Eventually he got to be, between 1558 and 1561, manager of a strolling company which visited Segovia, Seville, Toledo, Madrid, Valencia and Córdoba.
[1] de Rueda's more ambitious plays are mostly adapted from the Italian; in Eufemia he draws on Boccaccio,[2] in Medora he utilizes Giancarli's Zingara as well as Byzantine motives, in Arinelina he combines Raineri's Attilia with Cecchi's Servigiale to create a satirical work ridiculing the superstitions current among Andalusians, and in Los Engañados (The Deceived) he uses Gl'ingannati, a comedy produced by the Intronati, a literary society at Siena - itself ultimately derived from Plautus' Menaechmi.
These follow the original so closely that they give no idea of de Rueda's talent; but in his pasos or prose interludes he displays an abundance of riotous humour, great knowledge of low life, and a most happy gift of dialogue.
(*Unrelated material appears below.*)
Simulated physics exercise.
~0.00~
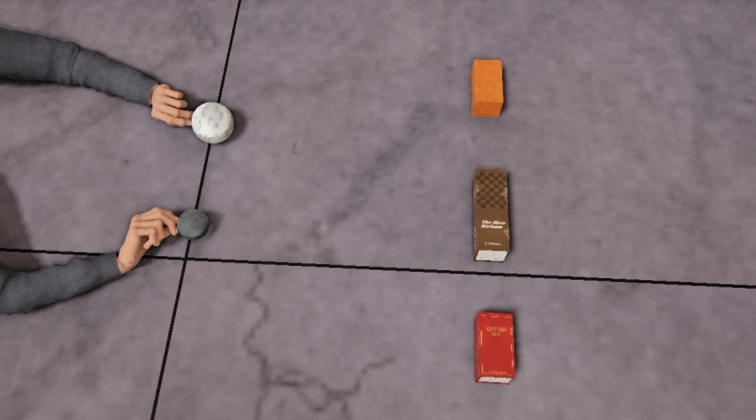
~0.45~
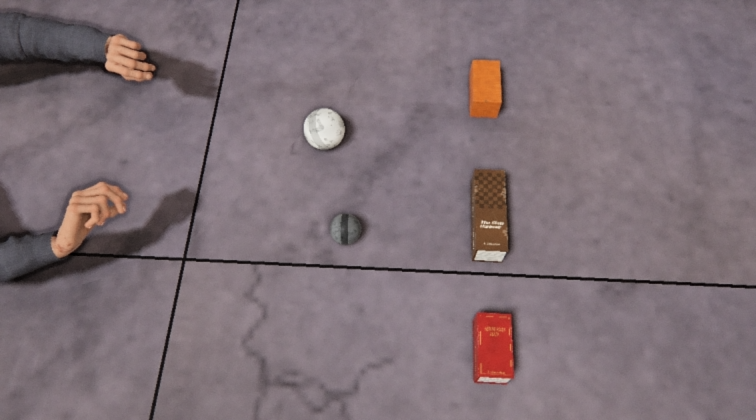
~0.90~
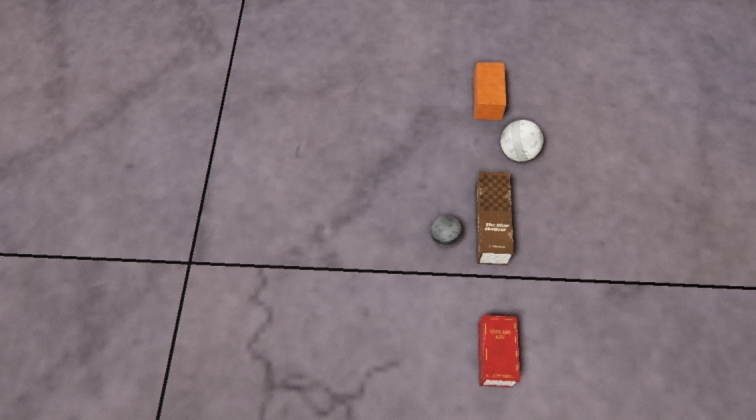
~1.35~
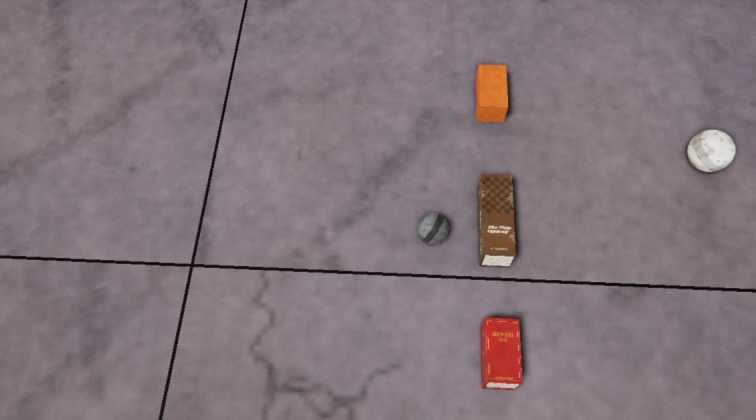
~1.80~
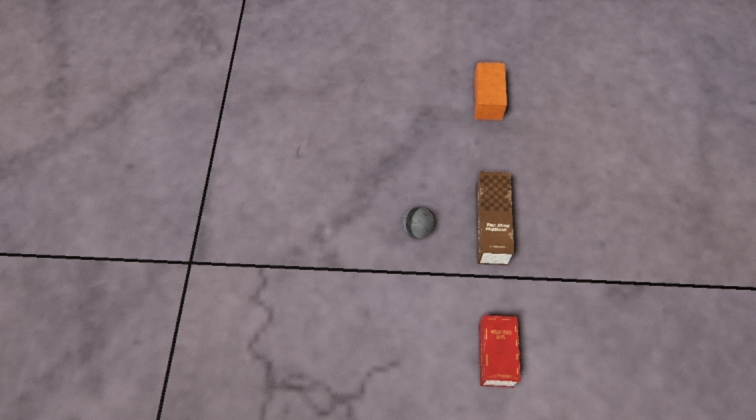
A white ball and a smaller grey ball were rolled rightward by two hands; the white one slipped between the orange block and the brown book and rolled out of sight, while the grey one stopped short at the brown book and drifted back left.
Nineteen of the 26 pasos were translated into English between 1980 and 1990 by Joan Bucks Hansen, and staged by Steve Hansen and the St. George Street Players of St. Augustine,FL where they were performed nightly for five years in the city's restored Spanish Quarter; and they presented seven of the translations in 1984 at the Ninth Siglo de Oro Festival at Chamizal.
[4] He was twice married; first to actress, singer and dancer, Mariana, who had spent six years as a performer in service to the frail and infirm Don Gaston, Duke de Medinaceli, an avowed friar and cleric, whose estate was the subject of a lawsuit filed by Lope de Rueda on his wife's behalf laying claim to six years of back wages.